None of which, of course, has rubbed off on the actors playing these two characters. Off-screen, Vickers and Edward share an easy bonhomie, going off on tangents and even completing each other’s sentences. Despite their age difference — Charlie is 31, Charles is 54 — they sound like old chums. “From the beginning, there was a genuine understanding between us,” says Charlie. “We have been doing this for five years now,” adds Charles. “Our scenes in the new season are restricted to one set. We both approach our scenes in a low-key way… not low-key as in lazy, we are both quite detailed and perfectionist in our ways. But there’s a real ease that we share.”

Sauron’s manipulation of Celebrimbor is the epochal event that sets the LOTR mythos into motion. “If there was a huge boulder sitting on the top of a hill, we are giving it the first push,” says Charles. It’s also the first instance when, in earnest, we get to glimpse a more earthbound side to Sauron — not the outsized, skull-helmeted demi-god of the film trilogy, but a complex schemer and shape-shifter. All he wants, really, is to bend and organise Middle-earth to his will. Is OCD-ing (at such an extreme) all that evil?

“I want to bring the level of complexity to Sauron that Tolkien wrote about,” Charlie says. “It’s not a tokenistic portrayal where he’s made to appear three-dimensional just for the sake of it.

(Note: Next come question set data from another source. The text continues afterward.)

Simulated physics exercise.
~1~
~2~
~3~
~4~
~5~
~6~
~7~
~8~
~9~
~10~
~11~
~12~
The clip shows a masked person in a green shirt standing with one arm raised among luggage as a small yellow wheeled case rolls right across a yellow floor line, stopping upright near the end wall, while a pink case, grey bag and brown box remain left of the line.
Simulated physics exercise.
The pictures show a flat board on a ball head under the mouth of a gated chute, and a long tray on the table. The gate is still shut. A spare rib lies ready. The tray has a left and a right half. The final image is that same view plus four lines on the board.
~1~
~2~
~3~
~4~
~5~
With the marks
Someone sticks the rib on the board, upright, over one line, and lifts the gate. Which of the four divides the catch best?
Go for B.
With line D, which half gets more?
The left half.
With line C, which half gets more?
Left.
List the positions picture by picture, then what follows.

Tolkien was very detailed about how, in this age, Sauron wanted to heal and re-order Middle-earth. For me, the whole character comes from that side of his personality.”

I ask them what a Sauron-Celebrimbor spin-off would look like. This prompts a brainwave that shaves my interview time by half. “Maybe we can be neighbours in a small village in the Southlands, with a pub nearby,” Charles ventures animatedly.

“Right, but you will be very wealthy, Celebrimbor, with a large house and a garden,” Charlie shoots back. “Maybe I can be your gardener. We can call it The Gardens of Power.”

The first three episodes of The Lord of the Rings: The Rings of Power Season 2 are streaming on Prime Video from August 29.